The attacking party was followed by some of the Greeks, not under orders from their generals, but seeking plunder. As they approached, the enemy for a time kept quiet; but when they had got near the stronghold, they sallied forth and put them to flight, killing a considerable number of the barbarians and some of the Greeks who had gone up the hill with them, and pursuing the rest until they saw the Greeks coming to the rescue;

then they turned and fell back, and after cutting off the heads of the dead men displayed them to the Greeks and to their own enemies, at the same time dancing to a kind of strain which they sang.

And the Greeks were exceedingly angry, not only because the enemy had been made bolder, but because the Greeks who went to the attack with the barbarians had taken to flight, though in very considerable numbers—a thing which they had never done before in the course of the expedition.

Then Xenophon called the Greeks together and said: Fellow-soldiers, do not by any means lose heart on account of what has happened; for be sure that a good thing also has happened, no less important than the evil thing.

In the first place, you know that those who are to guide us are really enemies to the people whose enemies we also are compelled to be; secondly, and touching our own men, those among them who took little thought of the battle formation we use and got the idea that they could accomplish the same results in company with the barbarians as they could with us, have paid the penalty,—another time they will be less likely to leave our ordered lines.

But you must make ready to prove to our friends among the barbarians that you are better men than they, and to show the enemy that they are not going to fight against the same sort of men now as the disorderly mass they met before.

It was thus that the Greeks spent that day; but on the next, after obtaining favourable omens from their sacrifices, they took breakfast, formed the companies in column, and began the march, with the barbarians in the same formation posted on the left, the bowmen distributed in the spaces between the companies, and the van of the hoplites a little farther back.

For the enemy had some nimble troops who kept running down the hill and pelting the Greeks with stones, and these fellows were held back by the bowmen and peltasts. The rest of the Greek army, proceeding at a walk, advanced first against the stronghold from which the barbarians and those with them had been put to flight on the preceding day; for it was there that the enemy were now drawn up to oppose them.

The barbarians did, indeed, meet the attack of the peltasts and engaged them in battle, but when the hoplites got near them, they turned to flight. The peltasts at once made after them and pursued them up the hill to the city, while the hoplites followed along, still keeping their lines.

When they were at the top and near the houses of Metropolis, at that moment all the troops of the enemy massed together and did battle; they hurled their lances, and with other spears which they had, so thick and long that a man could only carry them with difficulty, tried to defend themselves in hand to hand fighting.

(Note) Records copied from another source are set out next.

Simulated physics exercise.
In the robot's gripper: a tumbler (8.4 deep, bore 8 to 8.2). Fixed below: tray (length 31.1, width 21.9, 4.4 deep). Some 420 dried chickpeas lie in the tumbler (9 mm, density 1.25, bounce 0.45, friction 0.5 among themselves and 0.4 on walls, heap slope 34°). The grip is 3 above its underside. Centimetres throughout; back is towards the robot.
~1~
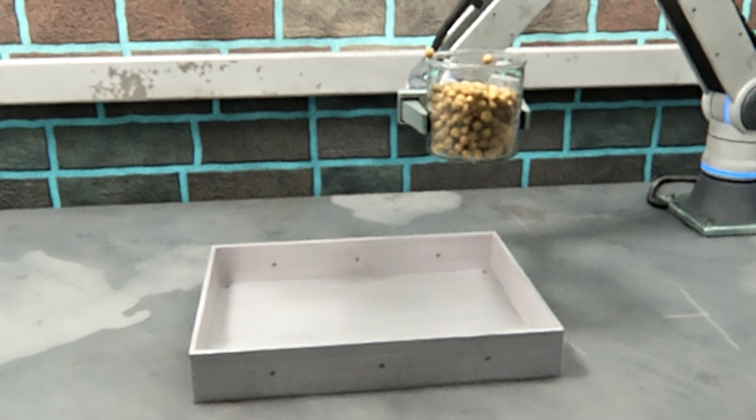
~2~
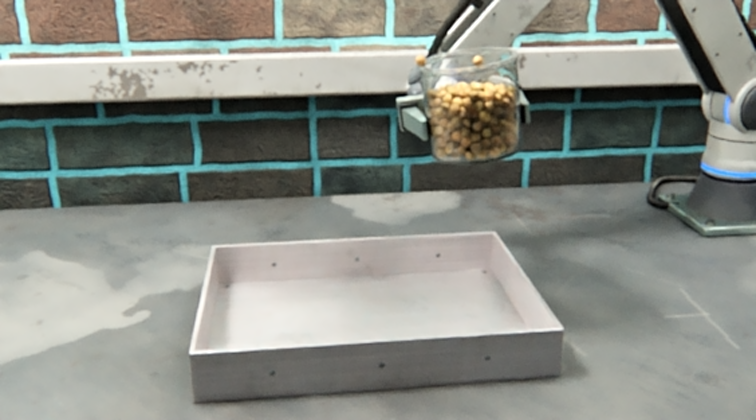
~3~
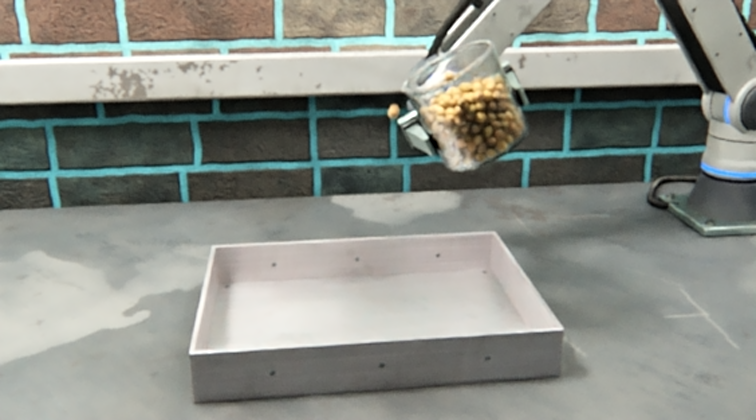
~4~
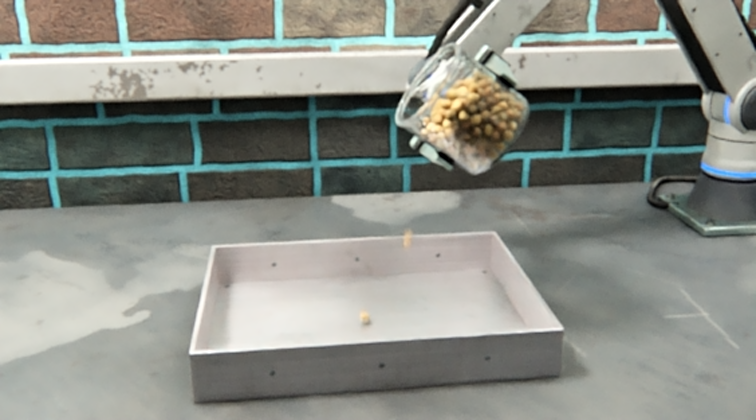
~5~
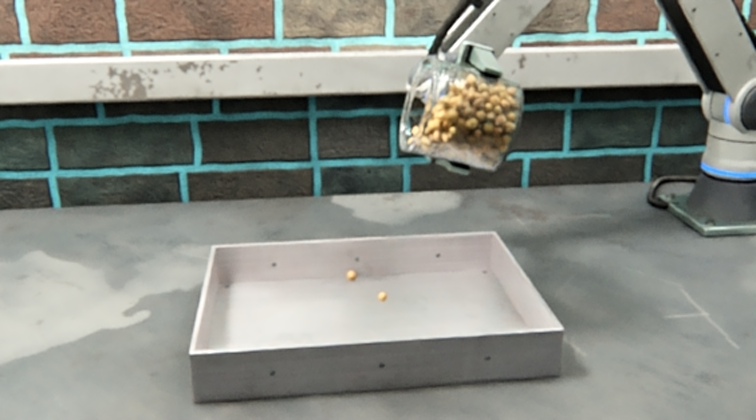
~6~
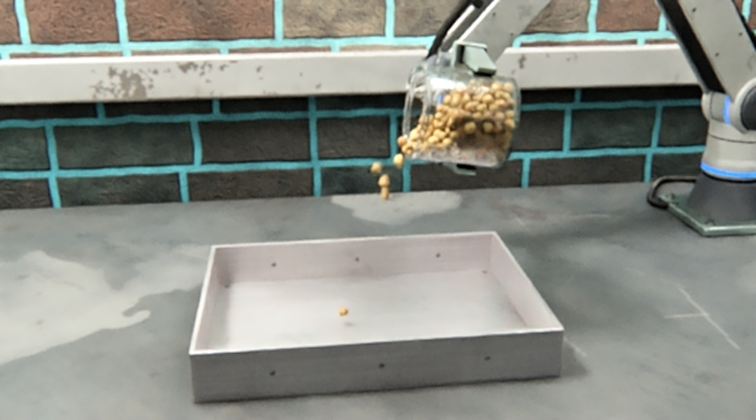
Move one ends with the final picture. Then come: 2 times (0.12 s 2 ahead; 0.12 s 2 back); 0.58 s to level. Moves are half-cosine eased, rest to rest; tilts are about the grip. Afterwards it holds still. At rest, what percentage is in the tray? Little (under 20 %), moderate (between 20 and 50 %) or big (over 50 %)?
A moderate share, between 20 and 50 %, ends in the tray.
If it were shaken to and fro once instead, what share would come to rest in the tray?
It would be near 20 per cent.
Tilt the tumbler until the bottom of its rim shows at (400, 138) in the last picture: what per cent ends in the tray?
Some 10 per cent.
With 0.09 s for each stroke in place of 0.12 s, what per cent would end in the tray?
It would be near 45 per cent.
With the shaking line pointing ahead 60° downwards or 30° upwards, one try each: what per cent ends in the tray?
About 10 and 35 per cent.
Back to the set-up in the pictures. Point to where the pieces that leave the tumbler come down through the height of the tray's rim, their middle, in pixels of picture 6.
Around (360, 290).
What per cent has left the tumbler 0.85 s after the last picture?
About 35 per cent by then.
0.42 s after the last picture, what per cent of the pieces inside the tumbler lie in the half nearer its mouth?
About 50 per cent.
Then, 0.42 s after the last picture, tilted 81° forward, highest piece 22 above the table; 327 in the tumbler, 73 in the tray, 20 in flight or on a rim.
Then, 0.85 s after the last picture, tilted 24° forward, highest piece 25 above the table; 283 in the tumbler, 136 in the tray, 1 in flight or on a rim.
Then, 1.26 s after the last picture, level, highest piece 24 above the table; 283 in the tumbler, 137 in the tray.
Then, 2.31 s after the last picture, level, highest piece 24 above the table; 283 in the tumbler, 137 in the tray.
Final count, 283 in the tumbler, 137 in the tray. That is 33 % in the tray.
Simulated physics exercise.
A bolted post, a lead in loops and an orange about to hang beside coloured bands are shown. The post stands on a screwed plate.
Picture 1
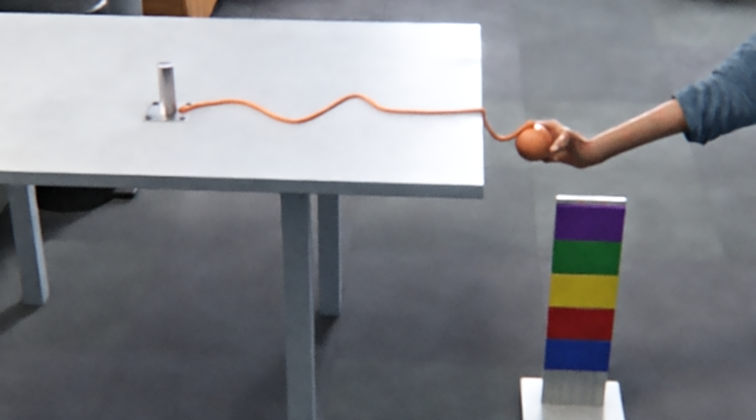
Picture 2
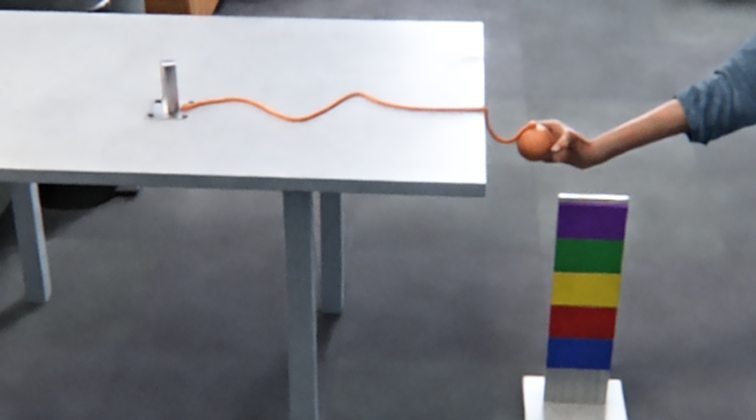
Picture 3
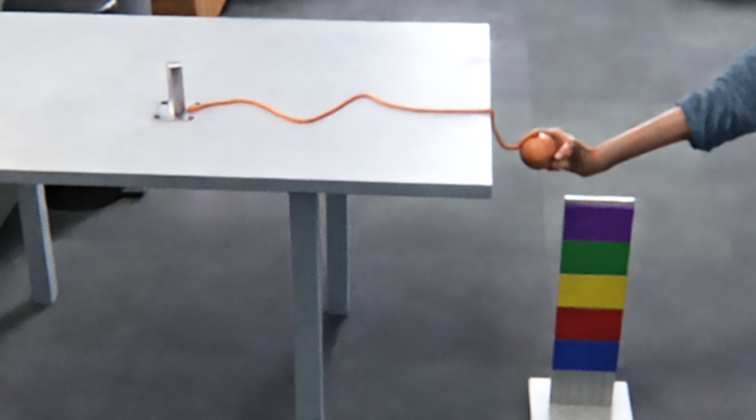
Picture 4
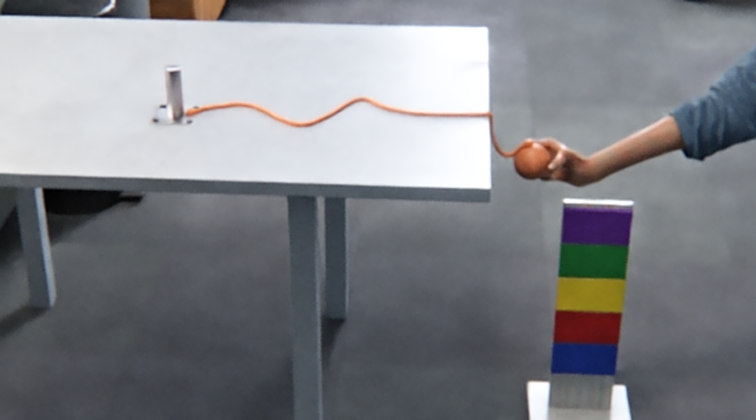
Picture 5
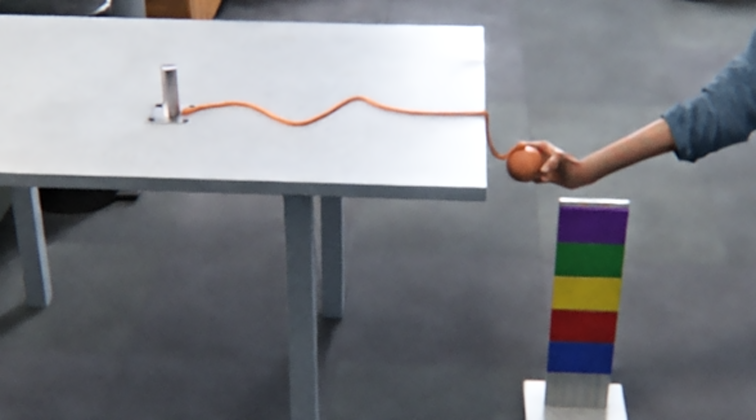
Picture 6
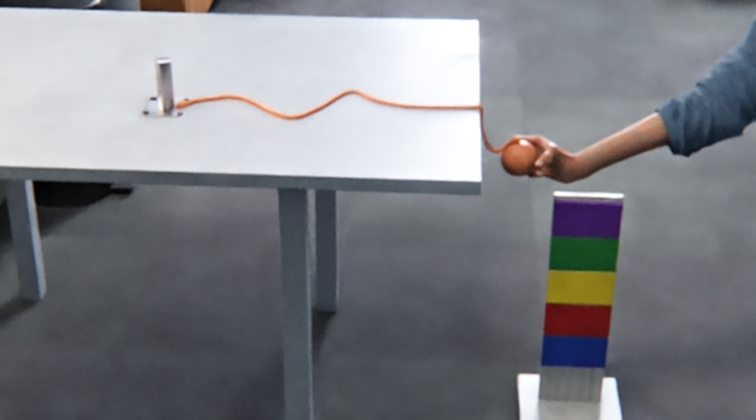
The video shows a hand holding an orange ball on a wavy orange cord tied to a metal post on a white table, beside a stand with coloured bands; the hand shifts slightly left and down, and the cord barely moves.
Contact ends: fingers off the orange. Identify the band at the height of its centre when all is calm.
Its centre is at green.
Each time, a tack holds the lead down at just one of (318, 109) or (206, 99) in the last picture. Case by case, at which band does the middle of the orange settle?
Purple, then green.
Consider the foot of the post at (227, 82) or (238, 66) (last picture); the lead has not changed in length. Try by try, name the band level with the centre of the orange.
Taking the two spots in turn: Yellow, then yellow.
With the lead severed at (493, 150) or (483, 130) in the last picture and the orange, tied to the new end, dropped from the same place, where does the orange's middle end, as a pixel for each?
I'd say somewhere near (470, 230) the first time and near (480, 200) the second time.
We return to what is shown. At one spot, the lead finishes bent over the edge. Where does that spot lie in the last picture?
Pixel (420, 107) or thereabouts.
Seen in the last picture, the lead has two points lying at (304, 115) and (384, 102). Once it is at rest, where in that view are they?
To (331, 106) for the first and to (446, 105) for the second.
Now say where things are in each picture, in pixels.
Orange (534, 143); purple (590, 224); green (587, 259); yellow (583, 292); red (580, 325); blue (578, 356), in the first frame.
Orange (535, 143); lead through (222, 100) (280, 116) (337, 102) (400, 106) (476, 110), in the second frame.
Orange (538, 152), in the third frame.
Orange (532, 162); lead through (227, 106) (285, 121) (341, 108) (405, 112) (481, 115), in the fourth frame.
Orange (524, 164), in the fifth frame.
Orange (519, 159); lead through (217, 98) (275, 114) (332, 100) (395, 104) (472, 108), in the sixth frame.
Soon after, orange near (509, 247); level with green.
After that, orange near (446, 246); level with green.
And then, orange near (482, 250); level with green.
In the end, orange near (476, 250); level with green. At green.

As the Greeks, however, refused to give way, but kept pushing on to close quarters, the barbarians took to flight from that point also, every man of them abandoning the fortress. Their king in his wooden tower built upon the citadel, whom all the people jointly maintain and guard in his abiding place there, refused to come forth, as did also the commander of the stronghold[*](i. e., the one mentioned above, 14, 23.) which had been captured earlier, so they were burned up where they were, along with their towers.

In plundering the strongholds the Greeks found in the houses ancestral stores, as the Mossynoecians described them, of heaped up loaves, while the new corn was laid away with the straw, the most of it being spelt.

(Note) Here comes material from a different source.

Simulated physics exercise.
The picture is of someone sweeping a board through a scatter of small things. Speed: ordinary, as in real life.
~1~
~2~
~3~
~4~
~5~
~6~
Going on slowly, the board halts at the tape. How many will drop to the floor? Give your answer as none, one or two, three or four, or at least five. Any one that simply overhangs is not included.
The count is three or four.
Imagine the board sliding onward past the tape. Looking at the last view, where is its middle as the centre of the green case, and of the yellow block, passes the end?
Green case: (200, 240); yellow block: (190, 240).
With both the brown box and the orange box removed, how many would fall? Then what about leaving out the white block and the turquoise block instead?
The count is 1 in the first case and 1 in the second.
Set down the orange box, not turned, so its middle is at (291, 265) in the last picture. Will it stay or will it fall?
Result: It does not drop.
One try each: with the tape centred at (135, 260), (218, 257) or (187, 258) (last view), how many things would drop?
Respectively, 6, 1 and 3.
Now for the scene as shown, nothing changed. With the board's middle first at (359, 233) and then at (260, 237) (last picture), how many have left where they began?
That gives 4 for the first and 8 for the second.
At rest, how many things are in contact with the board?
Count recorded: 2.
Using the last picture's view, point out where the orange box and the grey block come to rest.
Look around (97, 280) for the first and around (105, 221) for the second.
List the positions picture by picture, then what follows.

They also found slices of dolphin salted away in jars, and in other vessels dolphin blubber, which the Mossynoecians used in the same way as the Greeks use olive oil;

and on the upper floors of the houses there were large quantities of flat nuts, without any divisions.[*](i. e., such as walnuts have. Xenophon probably means chestnuts.) Out of these nuts, by boiling them and baking them into loaves, they made the bread which they used most. The Greeks also found wine, which by reason of its harshness appeared to be sharp when taken unmixed, but mixed with water was fragrant and delicious.

When they had breakfasted there, the Greeks took up their onward march, after handing over the fortress to the Mossynoecians who had helped them in the fighting. As for the other strongholds which they passed by, belonging to those who sided with the enemy, the most accessible were in some cases abandoned by their occupants, in other cases surrendered voluntarily.